Cruz now says it's "utter nonsense" to assert that he opposes ethanol. In a Des Moines Register op-ed on Wednesday, he said "I'm fighting for farmers against Washington," explaining that, in his view, eliminating the federal rule would free refiners to put more ethanol into gasoline. The Environmental Protection Agency rule "makes it functionally illegal to sell mixes of gasoline with mixes higher than" 10 percent or 15 percent, he told an Iowa farmer this week. It's not exactly a flip-flop, but it's certainly a stretch. Iowa gas stations routinely sell blends with more than 15 percent ethanol. One in 10 vehicles sold in Iowa can run on fuel containing between 30 percent and 70 percent ethanol.

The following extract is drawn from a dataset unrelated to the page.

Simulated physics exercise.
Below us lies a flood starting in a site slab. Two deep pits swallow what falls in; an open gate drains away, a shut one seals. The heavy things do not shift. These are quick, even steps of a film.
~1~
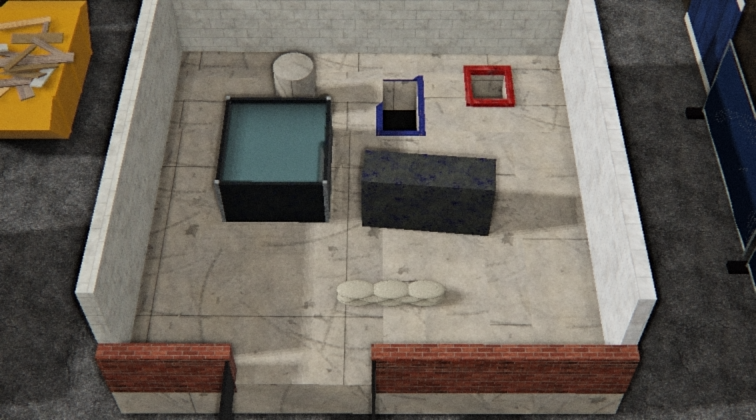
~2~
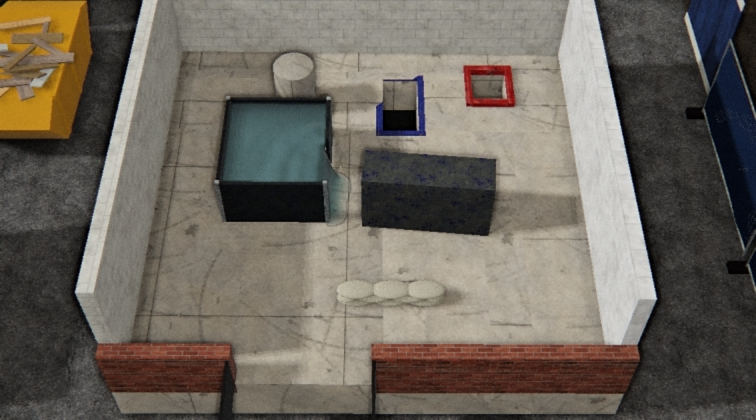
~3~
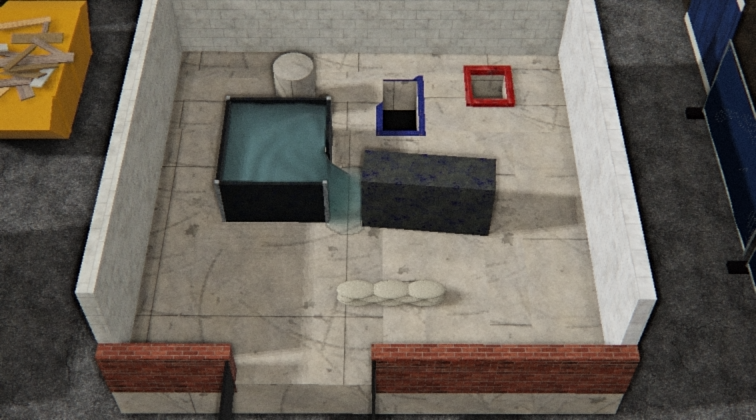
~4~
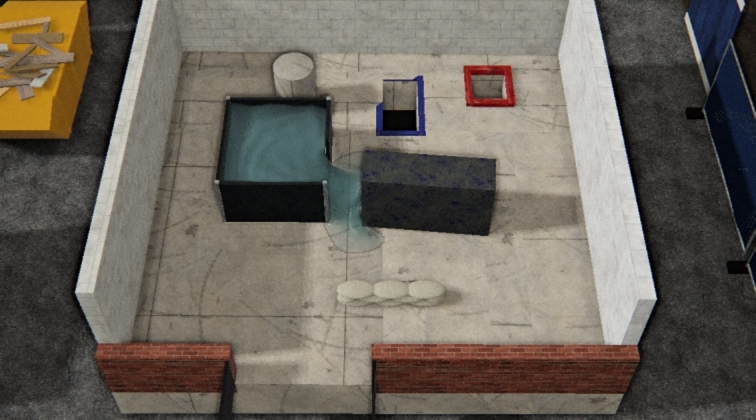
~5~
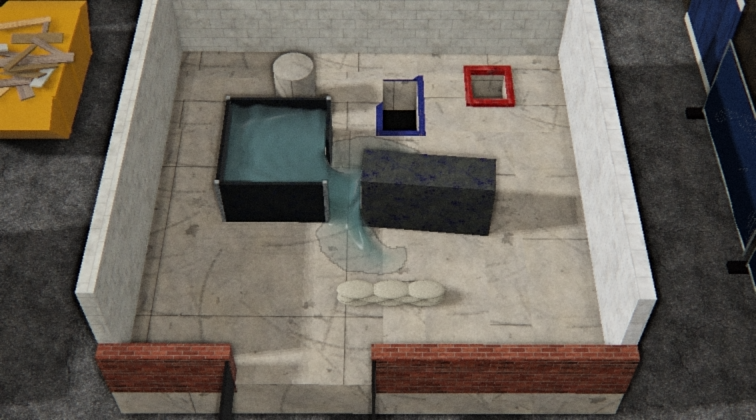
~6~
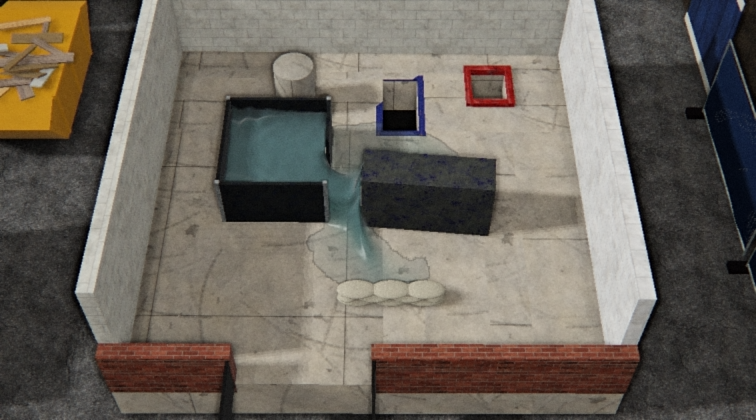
In this clip, water pours from a gap in the right side of a dark tank, meets a dark speckled block, and spreads across the pale walled slab, mostly toward the viewer, reaching a row of three pale rounded objects.
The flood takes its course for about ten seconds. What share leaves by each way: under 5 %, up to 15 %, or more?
The gate takes from 5 to 15 %; the red pit takes not even 5 %; the blue pit takes above 15 %.
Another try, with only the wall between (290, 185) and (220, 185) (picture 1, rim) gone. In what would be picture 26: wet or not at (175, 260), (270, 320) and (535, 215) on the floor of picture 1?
One after the other: Awash, wet, not flooded.
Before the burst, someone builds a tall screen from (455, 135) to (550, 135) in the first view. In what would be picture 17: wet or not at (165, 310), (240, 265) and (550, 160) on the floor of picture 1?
One after the other: Free of water, no water, awash.
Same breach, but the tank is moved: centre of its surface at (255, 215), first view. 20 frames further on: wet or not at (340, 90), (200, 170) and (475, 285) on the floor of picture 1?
In that order: No water, no water, covered.
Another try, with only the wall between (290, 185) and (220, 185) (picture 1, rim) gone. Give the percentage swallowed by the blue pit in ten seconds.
Per cent: Blue 0.
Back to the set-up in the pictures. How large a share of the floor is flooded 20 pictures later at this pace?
Roughly 55 per cent.
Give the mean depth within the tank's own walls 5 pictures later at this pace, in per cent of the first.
Roughly 60 per cent.
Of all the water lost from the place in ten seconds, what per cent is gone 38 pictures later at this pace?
Some 75 per cent.
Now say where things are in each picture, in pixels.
The tank at (275, 143) is whole and still, in the first frame.
The front is at (331, 224), out from the gap at (326, 187), in the second frame.
Water pours out at (326, 187) and has run to a hidden place, in the third frame.
The front is at a hidden place, out from the gap at (326, 188), in the fourth frame.
Water pours out at (326, 188) and has run to a hidden place, in the fifth frame.
The front is at a hidden place, out from the gap at (326, 188), in the sixth frame.
A moment on, water covers 30 % of the floor; the gate 0 %, the red pit 0 %, the blue pit 2 %.
Next, water covers 50 % of the floor; the gate 2 %, the red pit 1 %, the blue pit 5 %.
Then, water covers 55 % of the floor; the gate 4 %, the red pit 1 %, the blue pit 8 %.
Later, water covers 70 % of the floor; the gate 7 %, the red pit 1 %, the blue pit 14 %.
In the end, water covers 85 % of the floor; the gate 11 %, the red pit 1 %, the blue pit 18 %.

If Congress lifted the biofuels mandate, refiners wouldn't add a drop of ethanol to their product. They want less ethanol diluting their petroleum product, not more, which is why some of the biggest ethanol opponents are ExxonMobil and other oil industry majors. Their lobby, the American Petroleum Institute, this week said rolling back the renewable-fuel standard was its top priority in 2016.

EDIT

Cruz has said that his opposition to the ethanol rule is based on his dislike of Washington mandates and corporate subsidies. It's safe to assume that environmental considerations had nothing to do with it, since he's a self-described climate- change denier. But his end-the-mandate position happens to coincide with that of climate scientists, who tend to think that using ethanol in auto fuel doesn't reduce greenhouse-gas emissions. Growing corn, turning it into ethanol and transporting it to refineries uses a lot of fossil fuel.